We see nothing in Gall that undermines Williams or makes harmless-error analysis inapplicable to procedural sentencing errors. Henson admitted all facts necessary to the calculation of his advisory guideline range, see S. Tr. 3; United States v. McCully, 407 F.3d 931, 933 (8th Cir.2005), cert. denied, 546 U.S. 921, 126 S.Ct. 305, 163 L.Ed.2d 264 (2005), so the district court’s treatment of the range as presumptively reasonable is undoubtedly a non-constitutional error. It would be odd indeed to accord “structural” status to such a non-constitutional error when even most constitutional violations (including a Sixth Amendment violation at sentencing) may be deemed harmless upon a proper showing. See Washington v. Recuenco, 548 U.S. 212, 218, 126 S.Ct. 2546, 165 L.Ed.2d 466 (2006); United States v. Allen, 406 F.3d 940, 944-45 (8th Cir.2005) (en banc). Hence, we have thrice indicated in dicta that a significant procedural error can be harmless, United States v. Vickers, 528 F.3d 1116, 1121 (8th Cir.2008); United States v. Huff, 514 F.3d 818, 821 (8th Cir.2008); Greene, 513 F.3d at 908, and several other circuits agree. United States v. Anderson, 526 F.3d 319, 330 n. 6 (6th Cir.2008); United States v. Grissom, 525 F.3d 691, 696 (9th Cir.2008); United States v. Kristl, 437 F.3d 1050, 1054-55 (10th Cir.2008); United States v. Ameto-Anaya, 262 Fed.Appx. 936, 937 (11th Cir.2008). The nature of Gall’s procedural requirements may affect the sort of showing that is necessary before such an error may be deemed harmless, but it does not render the error automatically prejudicial.

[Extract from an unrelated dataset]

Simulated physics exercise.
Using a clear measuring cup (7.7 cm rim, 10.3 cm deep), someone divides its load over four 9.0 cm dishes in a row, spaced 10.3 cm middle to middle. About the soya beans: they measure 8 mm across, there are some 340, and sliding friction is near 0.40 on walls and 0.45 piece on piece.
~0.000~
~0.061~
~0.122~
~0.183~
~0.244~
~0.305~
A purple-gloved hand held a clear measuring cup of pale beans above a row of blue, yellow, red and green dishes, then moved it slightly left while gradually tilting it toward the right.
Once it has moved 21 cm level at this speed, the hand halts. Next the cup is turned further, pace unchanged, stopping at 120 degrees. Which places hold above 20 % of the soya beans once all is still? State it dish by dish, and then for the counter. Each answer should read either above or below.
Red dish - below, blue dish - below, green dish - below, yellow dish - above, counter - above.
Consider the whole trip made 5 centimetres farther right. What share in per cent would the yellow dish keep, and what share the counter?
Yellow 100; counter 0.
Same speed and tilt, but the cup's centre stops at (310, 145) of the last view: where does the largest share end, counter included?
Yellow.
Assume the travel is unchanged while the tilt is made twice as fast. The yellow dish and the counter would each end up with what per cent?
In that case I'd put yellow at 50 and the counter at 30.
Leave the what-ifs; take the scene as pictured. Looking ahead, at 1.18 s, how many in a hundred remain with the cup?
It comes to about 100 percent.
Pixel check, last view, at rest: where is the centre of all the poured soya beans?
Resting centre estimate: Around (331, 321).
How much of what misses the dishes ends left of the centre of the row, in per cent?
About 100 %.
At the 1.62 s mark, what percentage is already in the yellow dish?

In this case, we conclude that the government has met its burden to show that the district court’s procedural error did not substantially influence the outcome of the sentencing proceeding. See Kotteakos v. United States, 328 U.S. 750, 764-65, 66 S.Ct. 1239, 90 L.Ed. 1557 (1946). After Henson’s counsel raised his objection to the presumption of reasonableness, the district judge denied Henson’s request for a downward variance from the advisory guidelines. The judge then stated:

I don’t find the guidelines to be unreasonable in this case. So while I take [the presumption of reasonableness] into account, I see no reason that I would do anything different had I had the opportunity to not do that. So the request is denied.

(S. Tr. 8).

In our view, this statement makes clear that whether or not the court felt constrained by a presumption of reasonableness, it would have imposed the same sentence. Unlike post-Gall cases that we have remanded, where the district court stated that it would have preferred to grant a downward variance, see Huff, 514 F.3d at 821; Greene, 513 F.3d at 908, the district court here said the opposite. We need not even venture an inference that the error had no effect on the court’s selection of the sentence, cf. United States v. Nomeland, 7 F.3d 744, 749 (8th Cir.1993); here, the district court answered that question expressly, see United States v. Thompson, 403 F.3d 533, 535-36 (8th Cir.2005), and it did so after taking into account the potential impact of the specific *925error involved. Cf. United States v. Icaza, 492 F.3d 967, 971 (8th Cir.2007) (holding that a “blanket statement” by a district judge that a sentence was “fair,” where the statement was “intended to cover any and all potential guidelines calculation errors,” was not sufficient to demonstrate harmless error) (quoting United States v. Bah, 439 F.3d 423, 431 (8th Cir.2006)). We are thus persuaded that the court would have imposed the same term of imprisonment absent the procedural error, and a remand is not required. Williams, 503 U.S. at 203, 112 S.Ct. 1112. Henson does not argue that the sentence is substantively unreasonable under 18 U.S.C. § 3553(a), and we do not believe that it is.

For these reasons, the judgment of the district court is affirmed.

. The Honorable Fernando J. Gaitan, Jr., United States District Judge for the Western District of Missouri.